US president Donald Trump today appealed to Iran's leaders to accept his offer of "peaceful engagement" and economic cooperation by giving up its nuclear program.
"I want to make a deal with Iran," Trump said. "If I can make a deal with Iran, I'll be very happy. We're going to make your region and the world a safer place."
The White House cast Trump's speech at a US-Saudi business forum in Riyadh as "a major foreign policy address outlining an optimistic vision for the future of the Middle East".
Trump appears to be limiting his demands on Iran, calling for a halt to its nuclear program in exchange for US sanctions relief — a negotiating posture that he once disparaged.
"We want [Iran] to be a wonderful, safe, great country, but they cannot have a nuclear weapon," Trump said today. "This is an offer that will not last forever.
"If Iran's leadership rejects this olive branch and continues to attack their neighbors, then we will have no choice but to inflict massive, maximum pressure and drive Iranian oil exports to zero like I did before," Trump said.
Trump upon returning to office has ratcheted up enforcement of oil sanctions against Iran, by also targeting independent refiners in China that for years have relied on discounted Iranian crude.
In the latest action, the US Treasury Department today announced sanctions against China-based trader Qingdao Fushen and against Hong Kong- and Singapore-based companies allegedly engaged in concealing the origin of Iranian oil sold in China.
Trump during his first term set a goal of reducing Iranian oil exports to zero. But Iran since 2019 has developed a sophisticated network of intermediaries and "shadow fleet" vessels, enabling it to continue exporting crude to buyers in China. Recent US sanctions measures have added costs along that supply chain, but China still imported close to 1.5mn b/d of Iranian crude in April. Availability of oil storage in Shandong, China, is the only factor limiting imports this month. Many buyers in China built up Iranian crude stocks earlier this year.
In a major change from his first administration, Trump has authorized diplomatic negotiations with Tehran that both countries say have made progress. Trump since returning to the White House has barred his former Iran advisers from serving in his administration. And his top negotiator with Iran, former real estate developer Steve Witkoff, appears to have discarded the previous Trump administration's approach of adding other complex issues to nuclear talks, such as Iran's missile and drone capabilities or its network of regional proxies, although secretary of state Marco Rubio has suggested that all those issues should be addressed.
A narrow focus on Tehran's nuclear program and an offer of sanctions relief is quite similar to former president Barack Obama's approach to Tehran, which resulted in a nuclear agreement that Trump once blasted as "the worst deal in history".
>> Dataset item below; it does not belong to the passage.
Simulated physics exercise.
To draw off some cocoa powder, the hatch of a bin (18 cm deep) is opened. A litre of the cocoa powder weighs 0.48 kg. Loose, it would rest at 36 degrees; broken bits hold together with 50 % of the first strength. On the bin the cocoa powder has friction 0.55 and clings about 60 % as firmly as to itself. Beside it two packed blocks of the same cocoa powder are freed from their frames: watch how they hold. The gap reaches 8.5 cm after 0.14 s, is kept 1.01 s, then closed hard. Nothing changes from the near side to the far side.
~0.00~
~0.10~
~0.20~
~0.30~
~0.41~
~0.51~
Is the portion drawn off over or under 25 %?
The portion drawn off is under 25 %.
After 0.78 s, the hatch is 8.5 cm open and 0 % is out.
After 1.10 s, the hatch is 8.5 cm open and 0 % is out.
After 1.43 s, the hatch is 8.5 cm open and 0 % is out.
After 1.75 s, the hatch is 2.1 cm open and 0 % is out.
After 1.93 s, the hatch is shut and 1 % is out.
Whether deliberately or not, Trump's speech today stood out as the antithesis to Obama's 2009 address in Cairo, where the former US president called for a reset of relations between the US and the Middle East.
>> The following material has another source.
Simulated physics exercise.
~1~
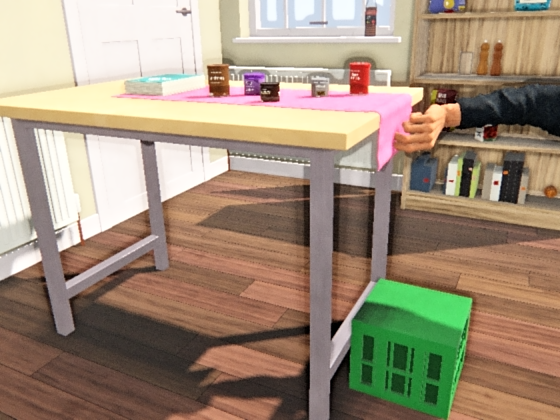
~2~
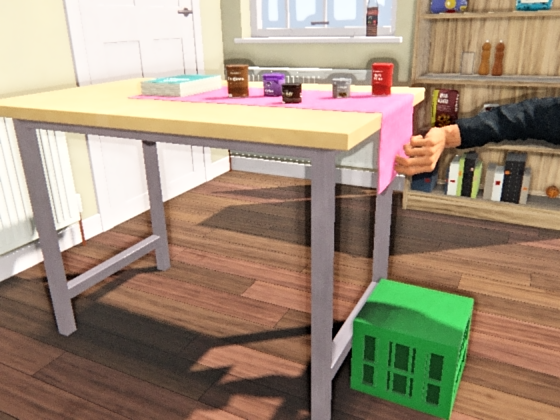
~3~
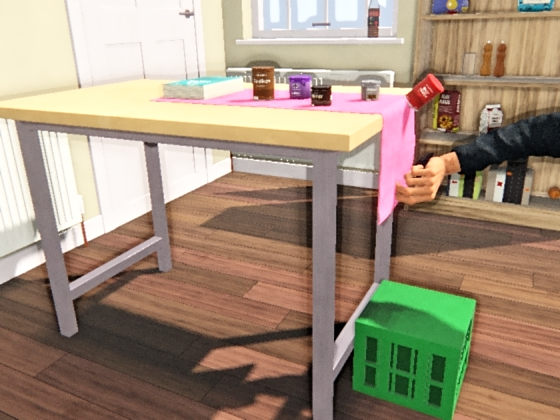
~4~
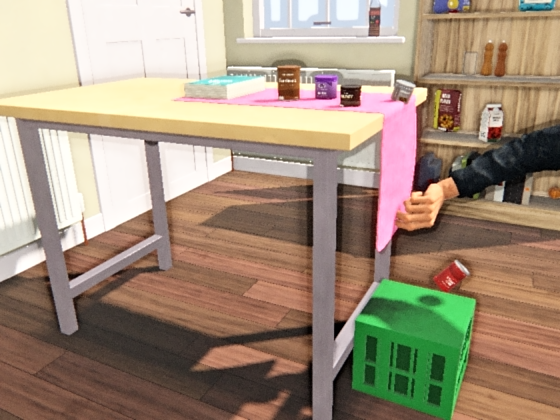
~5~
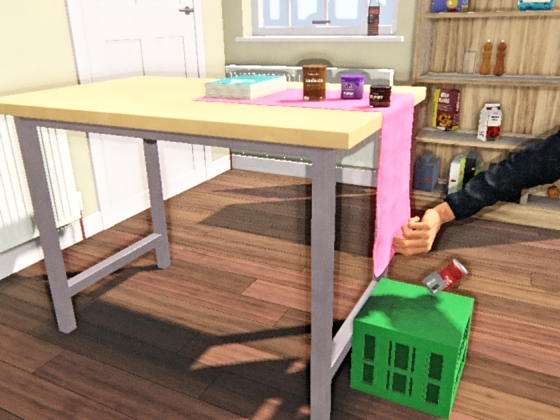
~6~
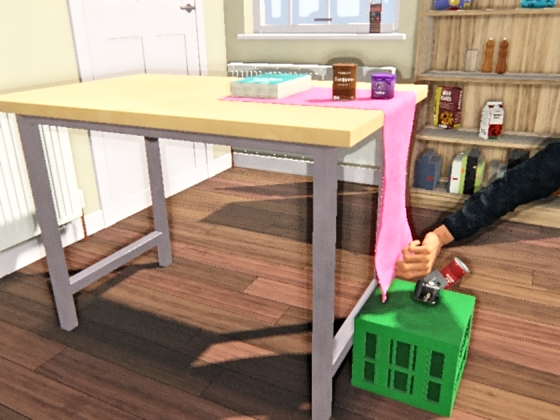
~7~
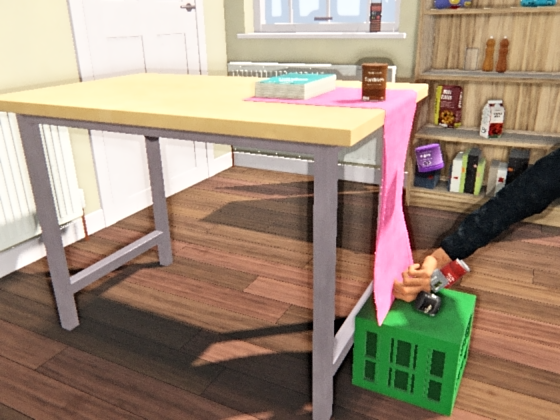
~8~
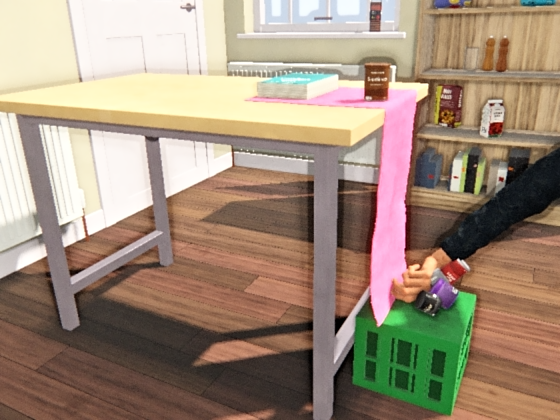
At a table, a hand pulls a pink scarf down, dropping four containers onto a green crate.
Unlike Obama, who 16 years ago called on the region to fulfil democratic aspirations as the best way to remedy economic failings, Trump in his remarks today praised the region's autocratic leaders for their economic development skills and said that the US under his leadership would be minimally involved in the region's political future.
"The gleaming marvels of Riyadh and Abu Dhabi were not created by the so-called nation-builders, neo-cons, or liberal non-profits like those who spent trillions failing to develop Kabul and Baghdad," Trump said. "The so-called 'nation-builders' wrecked far more nations than they built, and the interventionists were intervening in complex societies they did not understand."
Iran, too, can build infrastructure projects like its Arab neighbors if it gives up "stealing people's wealth to fund terror and bloodshed abroad", Trump said.
"Yet I'm here today not merely to condemn the past chaos of Iran's leaders, but to offer them a new path and a much better path toward a far better and more hopeful future," he said.
Trump cited his short-lived campaign of bombing against Yemen's Houthis as an example of the limited US involvement in the Middle East he will try to practice as president.
"My preference will always be for peace and partnership, whenever those outcomes can be achieved," he said.
Trump on 6 May declared an end to his bombing campaign in Yemen that began on 15 March, leaving key questions unanswered, such as whether his ceasefire with the Houthis will fully reopen Red Sea waterways to international shipping.
But in Trump's words, his campaign in Yemen was a complete victory.
"We hit them hard, we got what we came for and then we got out," he said.